9        Lay’s next criticism is that the trial court did not explain how the four-year confinement component of the sentence met the minimum custody standard.  The trial court was obliged to protect the public from drug dealers and explained that, despite saying all of the right things and having the potential to lead a productive life, Lay instead

choose[s] to mess [him]self up and to really ruin … the future of [his] little baby by [his] willingness to harm others by spreading this poison, the cocaine, around the community, poisoning dozens of people with the … five grams or more…. [He] just go[es] and viciously poison[s] others and take[s] parents away from children and – and have them hooked on crack because [he] want[s] to help out [his] family [by earning money].

The trial court explained that “[t]he problem isn’t just what [he] did in July.  Of course, that’s the – that’s what [he’s] being sentenced for.  The problem is [he] never seem[s] to learn.”  

10      Although Lay pleaded for “another chance,” the trial court could not rely on Lay’s claimed desire to change his ways because he had previously squandered too many opportunities to do so by continuing to engage in criminal behavior, such as drug dealing.  We are satisfied that the trial court explained why its sentence met the minimum custody standard considering Lay’s history and his convictions.

11      Consistent with his other criticisms, Lay also contends that the trial court erroneously exercised its discretion in requiring him to serve two years of his confinement term before becoming eligible for the Challenge Incarceration and Earned Release Programs.  He contends that a two-year delay to begin a program that offers him the opportunity for early release to extended supervision frustrates the purposes of these programs, particularly when he will probably not even be placed on the applicable waiting lists until he has served two years (or half of) his confinement term.  It is within the trial court’s discretion to determine when a defendant may become eligible for the Challenge Incarceration and Earned Release Programs.  See State v. Lehman, 2004 WI App 59, ¶16, 270 Wis. 2d 695, 677 N.W.2d 644; State v. White, 2004 WI App 237, ¶2, 277 Wis. 2d 580, 690 N.W.2d 880.  We conclude that the trial court properly exercised its discretion in determining Lay’s eligibility for these early release opportunities.
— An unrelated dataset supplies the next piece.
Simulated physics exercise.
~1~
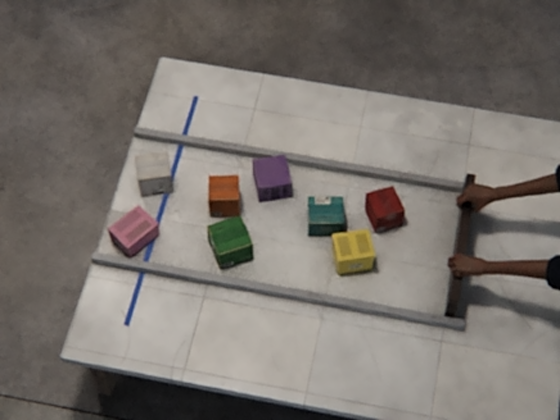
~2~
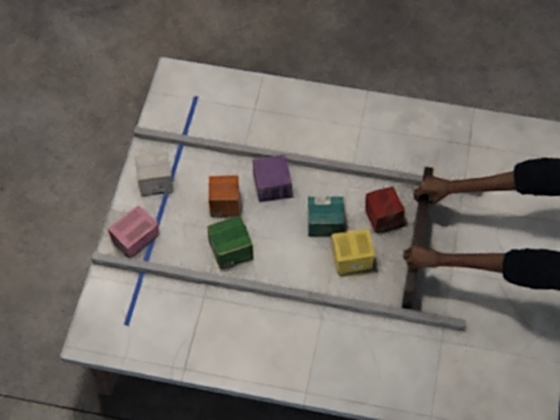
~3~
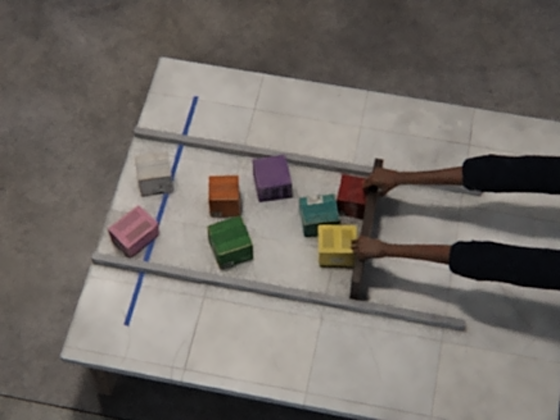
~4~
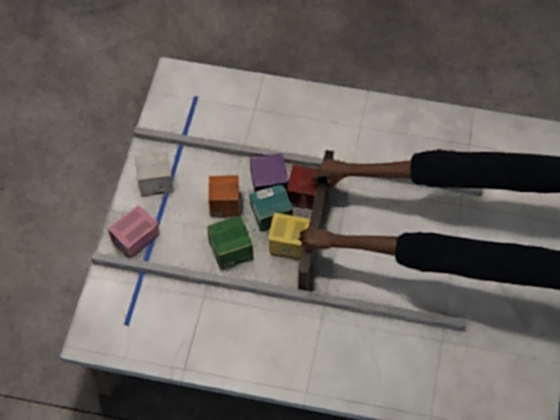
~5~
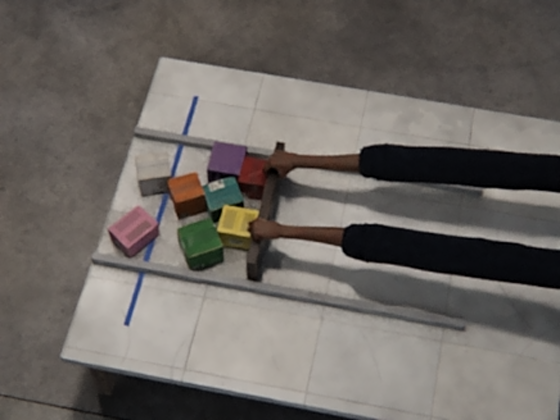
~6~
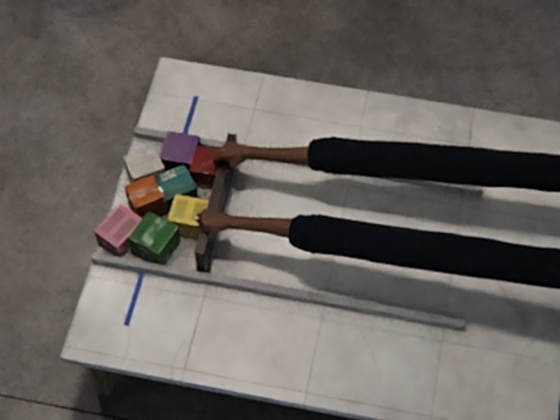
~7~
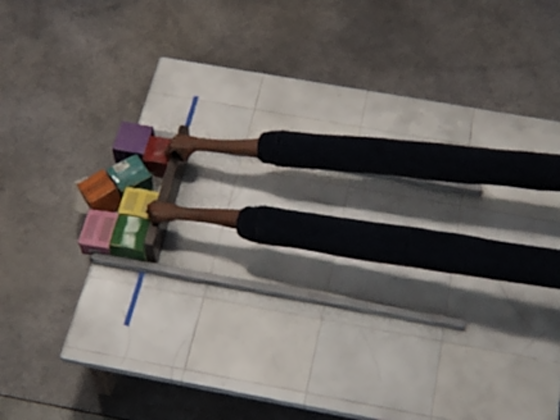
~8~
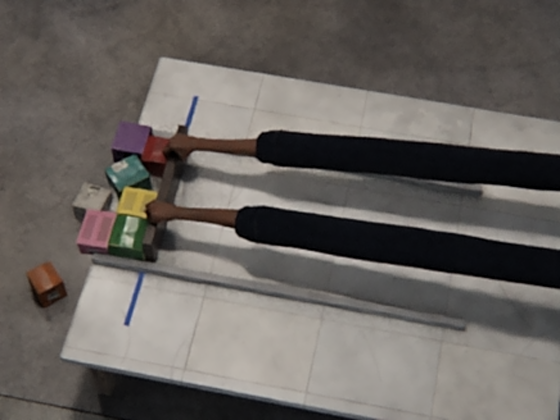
A plank pushed by two hands herds blocks left, and orange and white ones drop off.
12      Lay also contends that his sentence is unduly harsh and excessive, particularly when it is twice the length of the prosecutor’s recommendation.  A sentence is unduly harsh when it is “so excessive and unusual and so disproportionate to the offense committed as to shock public sentiment and violate the judgment of reasonable people concerning what is right and proper under the circumstances.”  Ocanas, 70 Wis. 2d at 185.  “A sentence well within the limits of the maximum sentence is not so disproportionate to the offense committed as to shock the public sentiment and violate the judgment of reasonable people concerning what is right and proper under the circumstances.”  State v. Daniels, 117 Wis. 2d 9, 22, 343 N.W.2d 411 (Ct. App. 1983).  We review an allegedly harsh and excessive sentence for an erroneous exercise of discretion.  See State v. Giebel, 198 Wis. 2d 207, 220, 541 N.W.2d 815 (Ct. App. 1995). 
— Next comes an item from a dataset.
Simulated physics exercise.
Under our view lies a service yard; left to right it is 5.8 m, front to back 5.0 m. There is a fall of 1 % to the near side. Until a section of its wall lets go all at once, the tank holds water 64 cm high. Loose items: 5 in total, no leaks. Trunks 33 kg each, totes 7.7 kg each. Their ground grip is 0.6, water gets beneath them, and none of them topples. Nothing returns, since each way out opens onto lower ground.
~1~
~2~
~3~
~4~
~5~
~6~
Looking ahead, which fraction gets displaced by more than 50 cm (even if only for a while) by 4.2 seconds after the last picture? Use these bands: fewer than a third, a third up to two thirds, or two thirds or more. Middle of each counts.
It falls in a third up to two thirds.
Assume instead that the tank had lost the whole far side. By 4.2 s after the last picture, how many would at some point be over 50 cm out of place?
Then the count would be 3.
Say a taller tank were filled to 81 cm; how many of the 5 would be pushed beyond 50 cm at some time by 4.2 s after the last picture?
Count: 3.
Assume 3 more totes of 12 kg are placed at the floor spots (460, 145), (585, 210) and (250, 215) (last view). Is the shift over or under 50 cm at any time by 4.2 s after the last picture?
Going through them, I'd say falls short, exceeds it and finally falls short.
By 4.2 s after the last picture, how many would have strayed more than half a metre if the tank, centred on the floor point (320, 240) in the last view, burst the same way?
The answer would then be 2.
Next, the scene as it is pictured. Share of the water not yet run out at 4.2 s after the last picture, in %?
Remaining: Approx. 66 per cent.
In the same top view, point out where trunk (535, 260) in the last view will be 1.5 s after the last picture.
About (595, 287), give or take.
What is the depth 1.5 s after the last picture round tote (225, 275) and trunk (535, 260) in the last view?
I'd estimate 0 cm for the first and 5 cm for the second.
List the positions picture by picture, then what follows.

13      Lay acknowledges that the trial court is not bound by any of the sentencing recommendations.  See State v. Bizzle, 222 Wis. 2d 100, 105-06 n.2, 585 N.W.2d 899 (Ct. App. 1998).  Nevertheless, he contends that a sentence twice as long as that recommended by the prosecutor is evidence of its excessiveness.  We disagree.  The trial court explained that “[t]he problem [wa]sn’t just what [Lay] did in July.  Of course, that’s the – that’s what [Lay’s] being sentenced for.  The problem is [he] never seem[s] to learn.”  Consequently, the trial court “can’t go along with what the lawyers are proposing here.  It’s got to be more time of relief for the neighbors; that is, the people who live in the community in Milwaukee County and the State of Wisconsin.”  
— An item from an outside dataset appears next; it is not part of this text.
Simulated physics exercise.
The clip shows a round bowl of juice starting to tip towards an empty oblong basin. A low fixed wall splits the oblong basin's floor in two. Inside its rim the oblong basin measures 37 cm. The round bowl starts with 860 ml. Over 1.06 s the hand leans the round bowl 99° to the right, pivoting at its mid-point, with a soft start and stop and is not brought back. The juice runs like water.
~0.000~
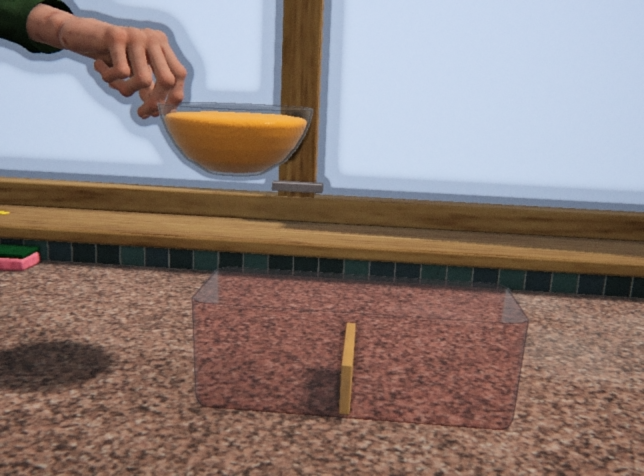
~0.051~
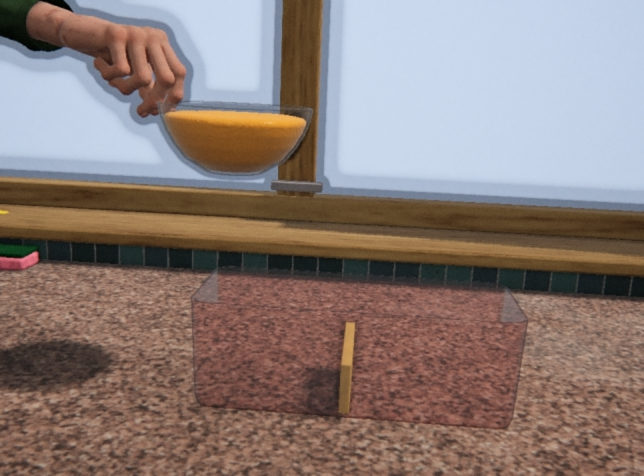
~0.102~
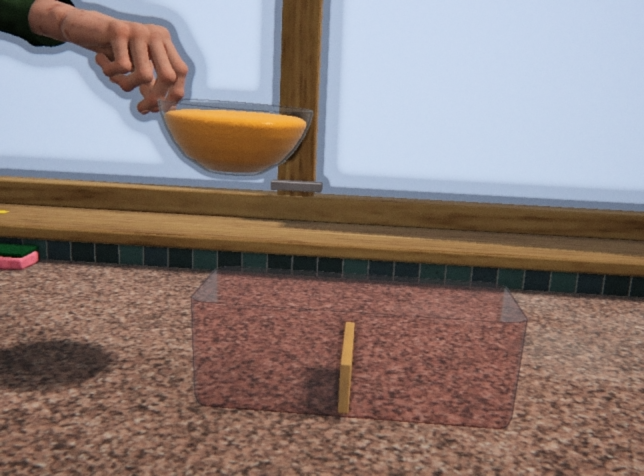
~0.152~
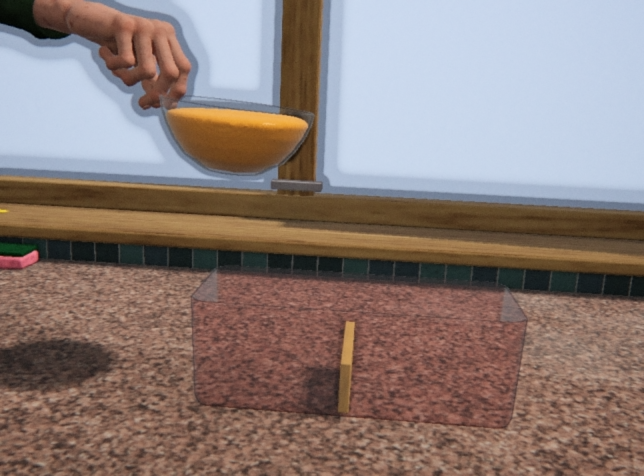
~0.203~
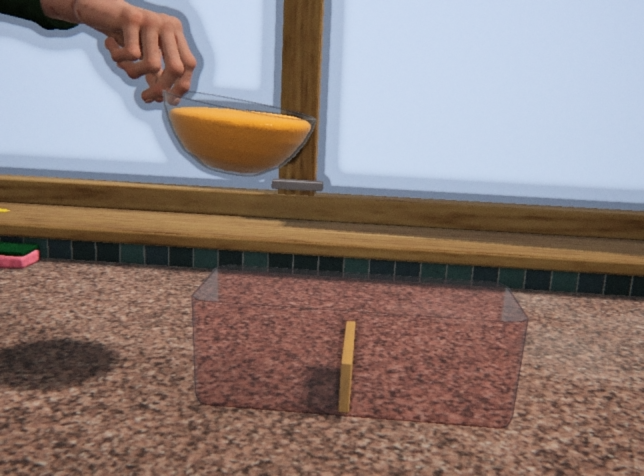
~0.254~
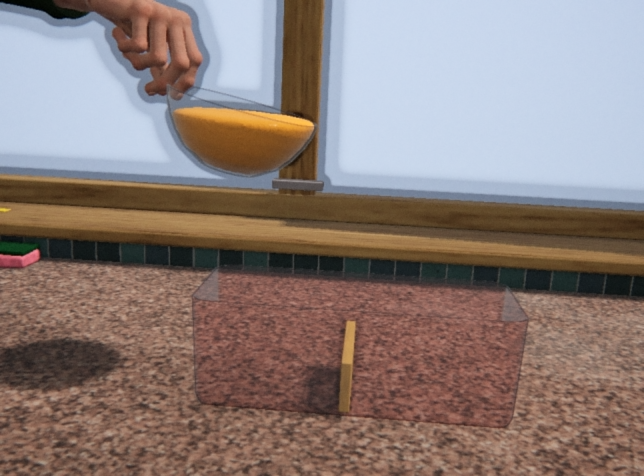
On a speckled countertop by a window, a hand holds a clear round bowl of orange juice above an empty transparent oblong basin with a low divider inside, then slowly leans the bowl to the right.
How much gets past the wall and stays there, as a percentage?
The far part has some 69 per cent.
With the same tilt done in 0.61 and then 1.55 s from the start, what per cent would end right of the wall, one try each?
First 55, then 75 per cent.
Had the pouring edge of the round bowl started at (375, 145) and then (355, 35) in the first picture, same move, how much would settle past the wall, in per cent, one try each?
First 95, then 95 per cent.
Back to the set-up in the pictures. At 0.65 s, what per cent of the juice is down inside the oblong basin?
About 20 per cent.
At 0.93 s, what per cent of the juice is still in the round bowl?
Near 1 in a hundred.
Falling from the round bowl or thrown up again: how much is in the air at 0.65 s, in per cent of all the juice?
Some 44 per cent.
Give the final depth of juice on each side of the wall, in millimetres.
Some 10 mm on the left and 24 mm on the right.
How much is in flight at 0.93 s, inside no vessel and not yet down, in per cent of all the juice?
About 7 per cent.
By 0.65 s the tilt is 66° and 36 per cent is still to pour, 3 is left of the wall and 18 right of it.
By 0.93 s the tilt is 96° and 1 per cent is still to pour, 23 is left of the wall and 69 right of it.
By 1.23 s the tilt is 99° and 0 per cent is still to pour, 29 is left of the wall and 69 right of it.
By 1.56 s the tilt is 99° and 0 per cent is still to pour, 29 is left of the wall and 69 right of it.
At rest 29 per cent lies left of the wall, 69 right of it and 2 outside.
14      In its postconviction order, the trial court rejected the unduly harsh and excessive challenge generally and specifically insofar as it related to the two-year delay in eligibility for the Challenge Incarceration and Earned Release Programs because

based on the totality of circumstances presented and given that the maximum penalty in this case was fifteen years in prison[, the sentence imposed was not unduly harsh].  In addition, the court finds it was not unduly harsh to have the defendant first complete two years of confinement time before the Department of Corrections considers him for either of the above two programs given the fact that he had numerous opportunities in the past to discontinue his criminal behavior. 

15      Possessing between five and fifteen grams of cocaine with the intent to deliver carries a fifteen-year maximum penalty.  See Wis. Stat. §§ 961.41(1m)(cm)2. (amended Feb. 1, 2003); 939.50(3)(e) (amended Feb. 1, 2003).  Imposing a nine-year sentence containing a four-year period of confinement for repeatedly possessing cocaine with the intent to deliver, after being in prison for four different offenses in the last fourteen years “is not so disproportionate to the offense committed as to shock the public sentiment and violate the judgment of reasonable people concerning what is right and proper under the circumstances.”  See Daniels, 117 Wis. 2d at 22.

16      We reject Lay’s erroneous exercise challenges and his contention that the sentence was unduly harsh and excessive.  The trial court considered the primary sentencing factors and explained why it imposed the sentence it did.  It afforded Lay credit for his positive and productive behavior, although not as much credit as Lay believed he was due.  It explained how its sentence met the minimum custody standard and why a two-year delay in becoming eligible for early release opportunities was justified.  Its reasons were reasonable.  Its sentence, significantly less than the statutory maximum potential penalty for this offense, was not unduly harsh or excessive.  The trial court properly exercised its discretion when it imposed sentence and when it denied Lay’s motion for sentence modification.

            By the Court.—Judgment and order affirmed.

            This opinion will not be published.  See Wis. Stat. Rule 809.23(1)(b)5. (2003-04).